Sound Unseen 论文

2014Oxford University Press eBooks引用 279
Music Technology and Sound Studies

摘要

Sound Unseen explores acousmatic sound—a sound that one hears without seeing its cause. Pierre Schaeffer, the inventor of musique concrète, in his Traité des objets musicaux, first popularized the term “acousmatic.” After an introduction, chapter 1 provides a thorough exegesis of Schaeffer’s theory of acousmatics. It also presents three objections to Schaeffer’s theories (myth, phantasmagoria, and ontology) around which the book is structured.

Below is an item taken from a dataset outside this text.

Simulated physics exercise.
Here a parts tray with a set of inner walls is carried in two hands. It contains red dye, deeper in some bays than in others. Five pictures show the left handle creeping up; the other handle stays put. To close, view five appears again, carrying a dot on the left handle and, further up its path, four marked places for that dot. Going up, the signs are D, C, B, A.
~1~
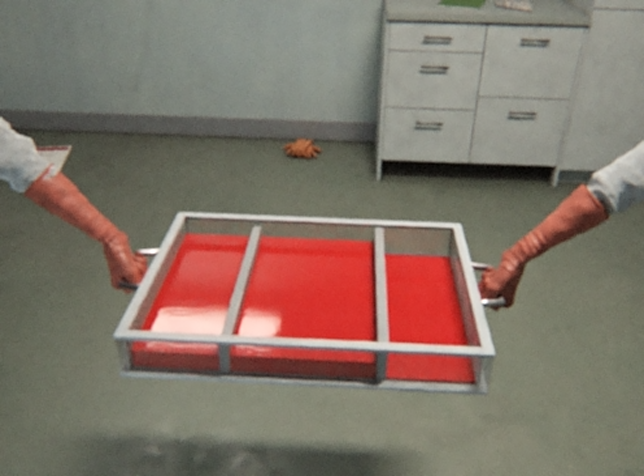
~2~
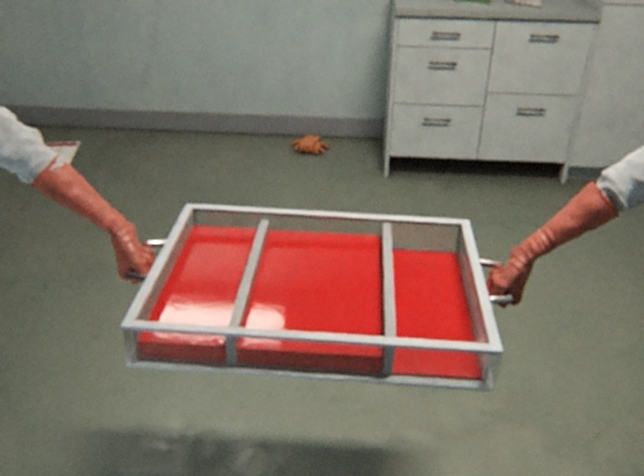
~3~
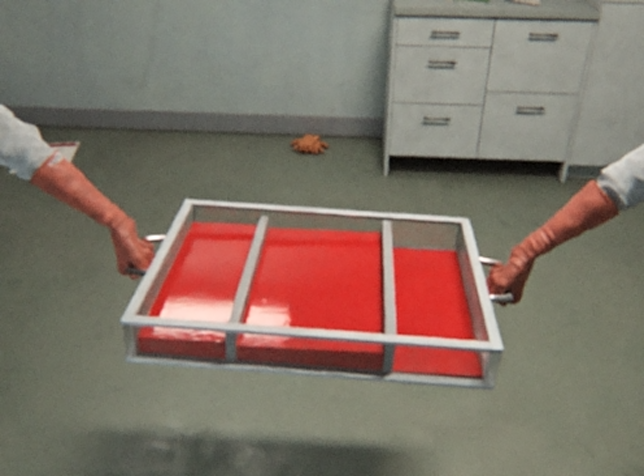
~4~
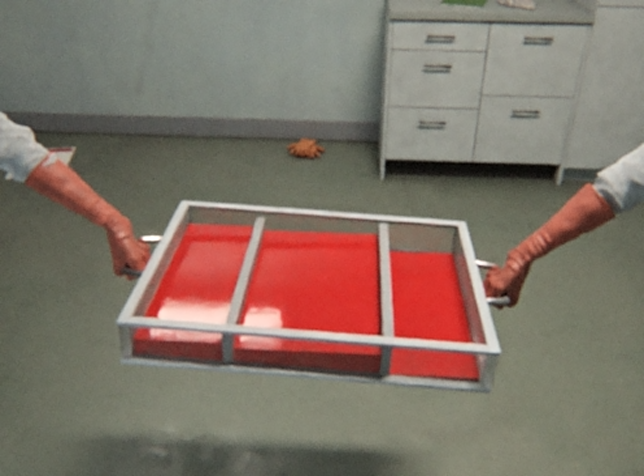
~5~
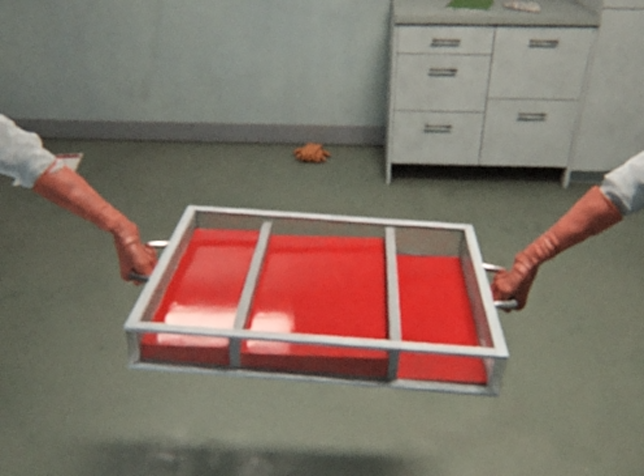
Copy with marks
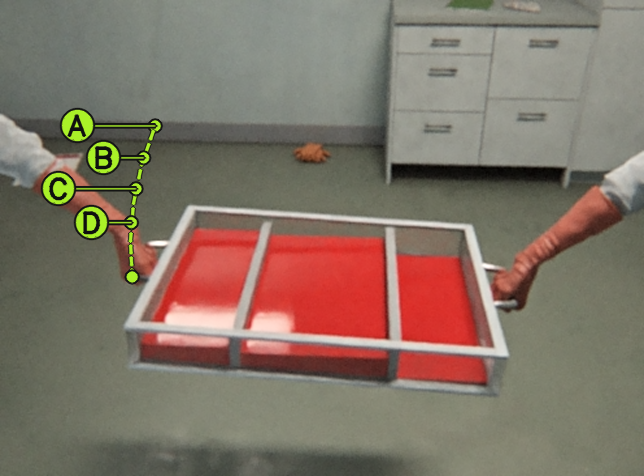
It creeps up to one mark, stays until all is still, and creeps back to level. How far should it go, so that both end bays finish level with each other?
I would pick stop B.
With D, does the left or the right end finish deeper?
The left one.
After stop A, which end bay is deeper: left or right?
The right one.
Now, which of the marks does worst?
That is stop D.
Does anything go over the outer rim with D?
No.
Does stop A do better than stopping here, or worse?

In part I, the origins of the word acousmatic are traced from Pythagoras to 18th- century France, and then to the present. After showing the mythic use of the term throughout history, a rationale is given for a better way to uncover the history of acousmatic sound. In part II, a sketch of the history of acousmatic sound in music is presented, focusing on the use of unseen sounds in 19th- century music aesthetics and concert practice. A theory of acousmatic technê is presented. Then, through a reading of Kafka’s tale “The Burrow,” a theory of the ontology of acousmatic sound is presented that focuses on the roles of “spacing” (espacement) and underdetermination. In part III, the theory is applied in two case studies: first, on the guitarist and inventor Les Paul; and second, on the role of the acousmatic voice in 20th-century philosophy, starting with Husserl and Heidegger, and ending with Mladen Dolar,The book concludes with some final thoughts about acousmatic sound, music studies, and sound studies.